Homeless Man Set on Fire Shows Shelter Closing Impacts - CCH FWD

Tom Boland (wgcp@earthlink.net)
Sat, 24 Jul 1999 20:40:33 -0700 (PDT)

FWD  July 15, 1999
     Press Release - Chicago Coalition for the Homeless


CHICAGO, July 15 /PRNewswire/ -- A homeless man set on fire on the city's
West Side illustrates the dangers faced by homeless people left with no
place to go when emergency shelters close for the summer.
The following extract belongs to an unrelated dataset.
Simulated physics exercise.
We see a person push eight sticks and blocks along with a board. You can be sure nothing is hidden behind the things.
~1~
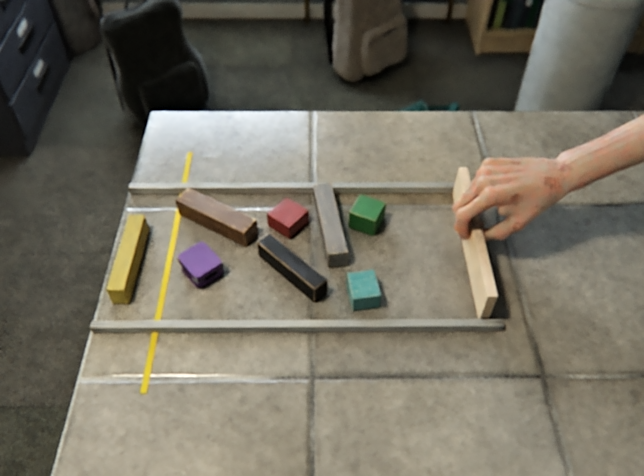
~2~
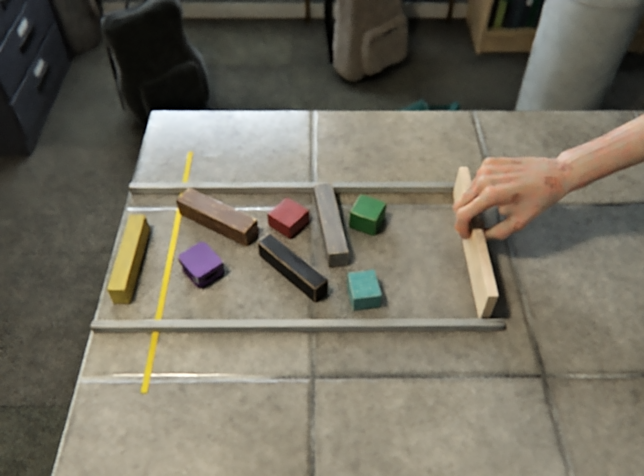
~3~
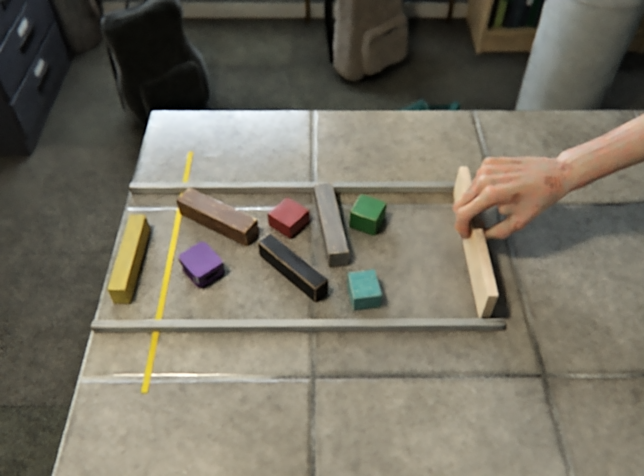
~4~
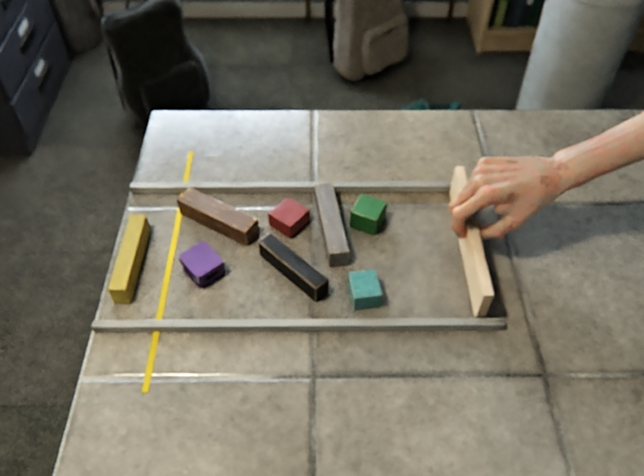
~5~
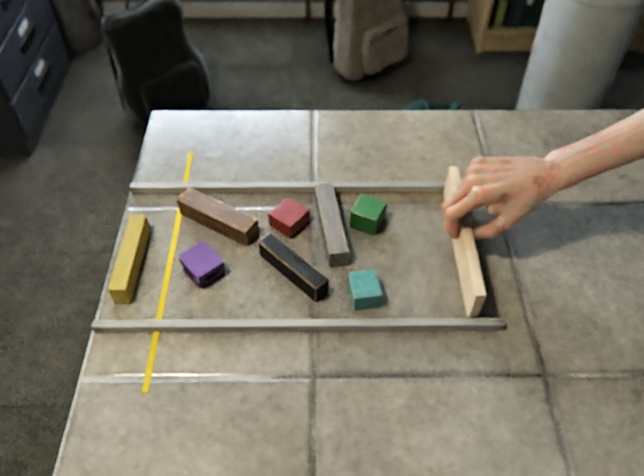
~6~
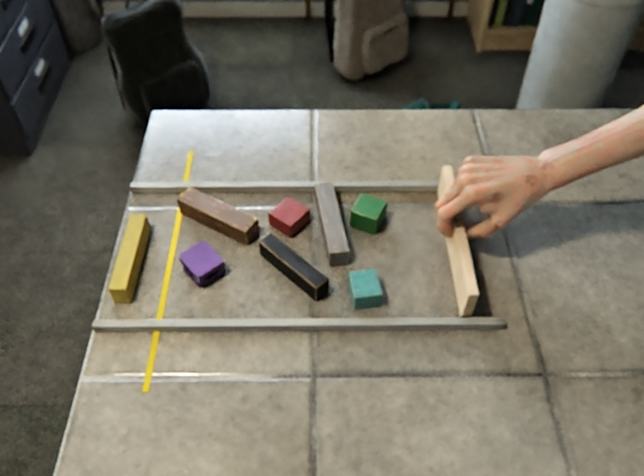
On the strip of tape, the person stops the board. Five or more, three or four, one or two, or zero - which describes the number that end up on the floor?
The board is going to sweep off three, or four.
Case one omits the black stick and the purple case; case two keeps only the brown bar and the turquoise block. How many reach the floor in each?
The number is 3 for the first case and 2 for the second.
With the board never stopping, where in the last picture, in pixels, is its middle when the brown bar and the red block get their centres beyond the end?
With the brown bar it sits around (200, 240), with the red block around (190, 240).
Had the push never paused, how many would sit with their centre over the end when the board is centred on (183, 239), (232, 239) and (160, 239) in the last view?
4, 0 and 4.
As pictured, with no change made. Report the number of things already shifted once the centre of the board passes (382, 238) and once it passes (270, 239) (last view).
I make it 1 at the first spot and 7 at the other.
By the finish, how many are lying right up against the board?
Count recorded: 2.
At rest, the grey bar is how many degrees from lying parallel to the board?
I'd estimate about 10 degrees.
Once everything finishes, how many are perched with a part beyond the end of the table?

The attack on Cleotha Mitchell in Palmer Square Park is the latest in a
series of attacks on homeless people. Last summer, skinheads attacked a
number of homeless men sleeping in a park in Uptown. In March of this year,
a homeless man sleeping under Lower Wacker Drive was attacked and beaten by
a group of young men.

``Homelessness is a problem all year, not just in the winter,'' said John
Donahue, executive director of the Chicago Coalition for the Homeless.
``There are more people out in the summer, increasing the risk of assault.
If people are going to be sleeping outside, they are going to be vulnerable
to hate crimes. Arresting the victims isn't the answer.''

Last April, Chicago lost 770 beds used by homeless men and women when
warming centers throughout the city were closed. Many homeless people are
unable to use what shelter beds are available because they are in a
different part of the city.

The threat of arrest is another common problem for homeless people. The
police often conduct sweeps of the city's parks and arrest homeless people
sleeping there.

``I was driving home past Clarendon Park last night and I saw about 10
police cars and 25 police officers surrounding about 25 homeless men and
women,'' said Donahue. ``I got out and asked the police what they were
doing and they said that they were giving out tickets for vagrancy. The
tickets had a court date, and the police said homeless individuals who
returned to the park would be arrested.''

Jose Landaverde, an organizer with the Eighth Day Center for Justice,
witnessed a similar scene in Calumet Park on the city's Southeast Side

``I saw 5 or 6 men arrested last night for sleeping in the park,'' said
Landaverde. ``The Southeast Side has less homeless shelters than any other
part of the city, so these people have nowhere else to go. The city should
be finding ways to help these people instead of harassing them.''

The threat of physical assault is not the only problem faced by homeless
people during the summer. Hot weather also puts people at risk of heat
stroke and dehydration, and can exacerbate chronic illnesses such as lung

The Chicago Coalition for the Homeless is calling on the City of Chicago to
open shelters in the summer as well as the winter and encourages police to
focus their efforts on finding the individuals who set fire to Cleotha
Mitchell rather than arresting homeless people.